The next step, he said, will be to engage the services of technical consultants and a legal manager for the project. The positions were advertised last year. Following this, the remaining steps are: Stage Two RFP, Contract/Financial Closure, Implementation and Operations and Maintenance. The project should be completed in line with the expansion of the locks in the Panama Canal.

He was speaking at a lunch-and-learn seminar hosted by the SAJ on January 16 at the association's Newport West complex. The seminar was sponsored by ADVANTUM, a company engaged in the development, hosting, and servicing of information technology services for ports and other users.

With key players in the industry present at the seminar, Powell used the opportunity to inform stakeholders of the benefits of a PCS, which, he said, was critical for positioning Jamaica as a global logistics hub for the region.

Impact on businesses

Powell listed the impact of the PCS on doing business:

These trends present an opportunity for the development of logistics services which have the potential to increase significantly foreign direct investment, trade volumes, government revenues, and employment levels.

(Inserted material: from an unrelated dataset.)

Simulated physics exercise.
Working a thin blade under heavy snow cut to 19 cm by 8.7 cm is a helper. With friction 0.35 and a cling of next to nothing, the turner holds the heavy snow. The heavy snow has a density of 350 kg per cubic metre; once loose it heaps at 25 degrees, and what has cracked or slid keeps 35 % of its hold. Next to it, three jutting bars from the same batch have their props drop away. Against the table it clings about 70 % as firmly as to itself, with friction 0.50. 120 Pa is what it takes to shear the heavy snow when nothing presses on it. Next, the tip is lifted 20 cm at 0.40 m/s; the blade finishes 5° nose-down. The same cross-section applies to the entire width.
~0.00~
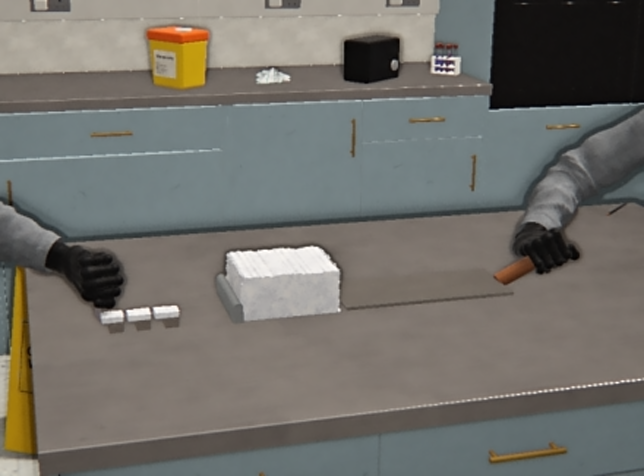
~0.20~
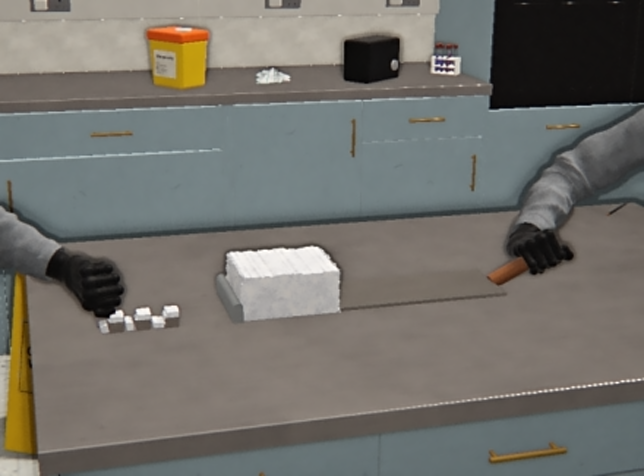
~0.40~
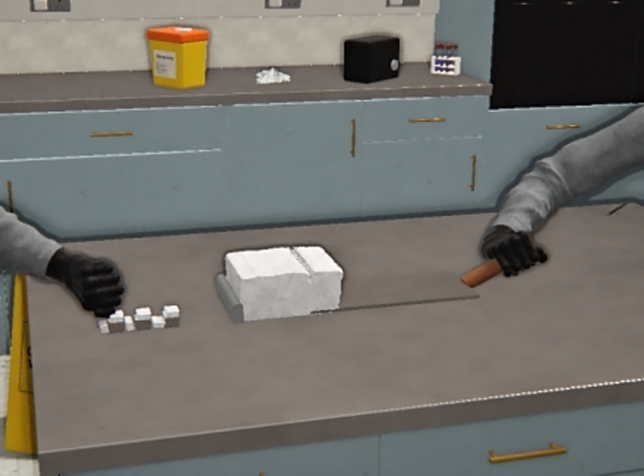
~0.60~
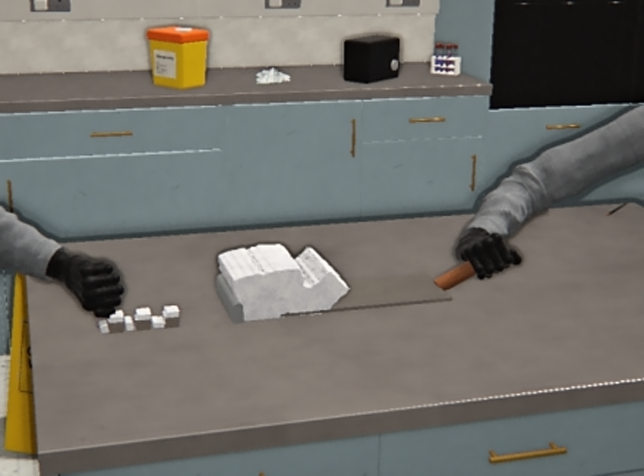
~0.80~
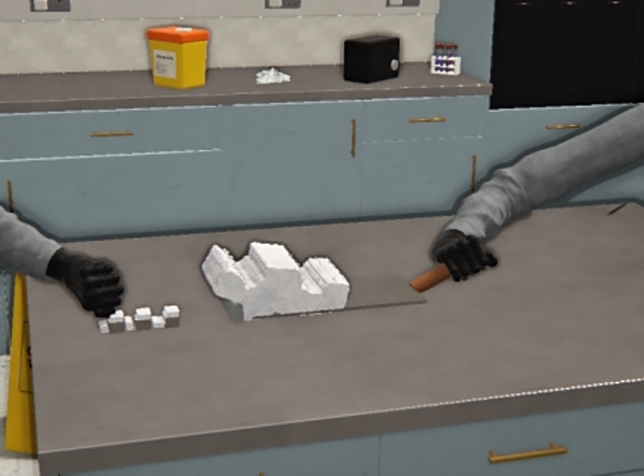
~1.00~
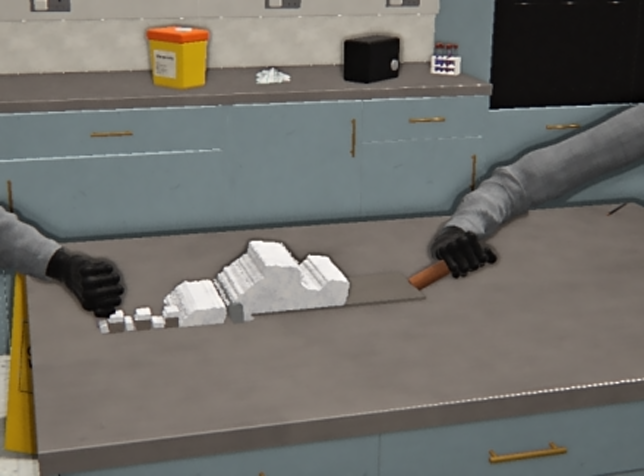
To begin with, a white block sits on a grey counter between two black-gloved hands, and the ends of three small white bars drop at left. The right hand then moves a thin blade leftward by its brown handle, and the block splits, slumps and spreads left into uneven heaps.
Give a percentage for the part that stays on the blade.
71 %.
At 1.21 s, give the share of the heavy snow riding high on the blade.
About 35 per cent.
After 1.21 s, the tip is 8.9 cm up.
After 1.46 s, the tip is 19 cm up.
After 1.71 s, the tip is 20 cm up and 71 % is riding high on the blade.
After 1.96 s, the tip is 20 cm up and 71 % is riding high on the blade.
After 2.06 s, the tip is 20 cm up and 71 % is riding high on the blade.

Reduction in paper costs and hard, copy documentation.

Significant business process re-engineering will be done so as to improve productivity and efficiencies.

Vertical integration of entities.

Stakeholders becoming secondary service providers of the PCS functionality.

The PCS will enable stakeholders to:

Link all port players

Make the global logistics process reliable (export, trans-shipment, and import)

Manage the physical, administrative, and documentary flows of cargo

Exchange messages safely and confidentially.

"Jamaica stands to benefit from increased port revenues and national taxation revenues from higher volumes of vessels and containers, and more, but smaller consignments as just-in-time techniques become adopted locally and regionally," Powell said.

Many advantages

He noted that the ability for various stakeholders to trace and track shipments, lower transactional processing times and costs, improve private sector and international supply chains for efficiencies and economies, the ability for Customs to improve its risk-management framework, and the ability to provide real-time statistics to various stakeholders in the trade community are among the benefits of the PCS.

ADVANTUM, formerly Port Computer Services, is a subsidiary of the Shipping Association of Jamaica. It was established in 1981 to provide information technology infrastructure and systems support to the local port community and the wider Caribbean maritime sector.

The company has since evolved into the leading IT service provider to more than 30 entities in the shipping industry and beyond. ADVANTUM focuses especially on systems development and maintenance, application hosting, hot site (back-up) services, Internet, and network services. ADVANTUM is the pioneer in the computerisation of the Port of Kingston, one of the hemisphere's premier and most strategically located trans-shipment ports.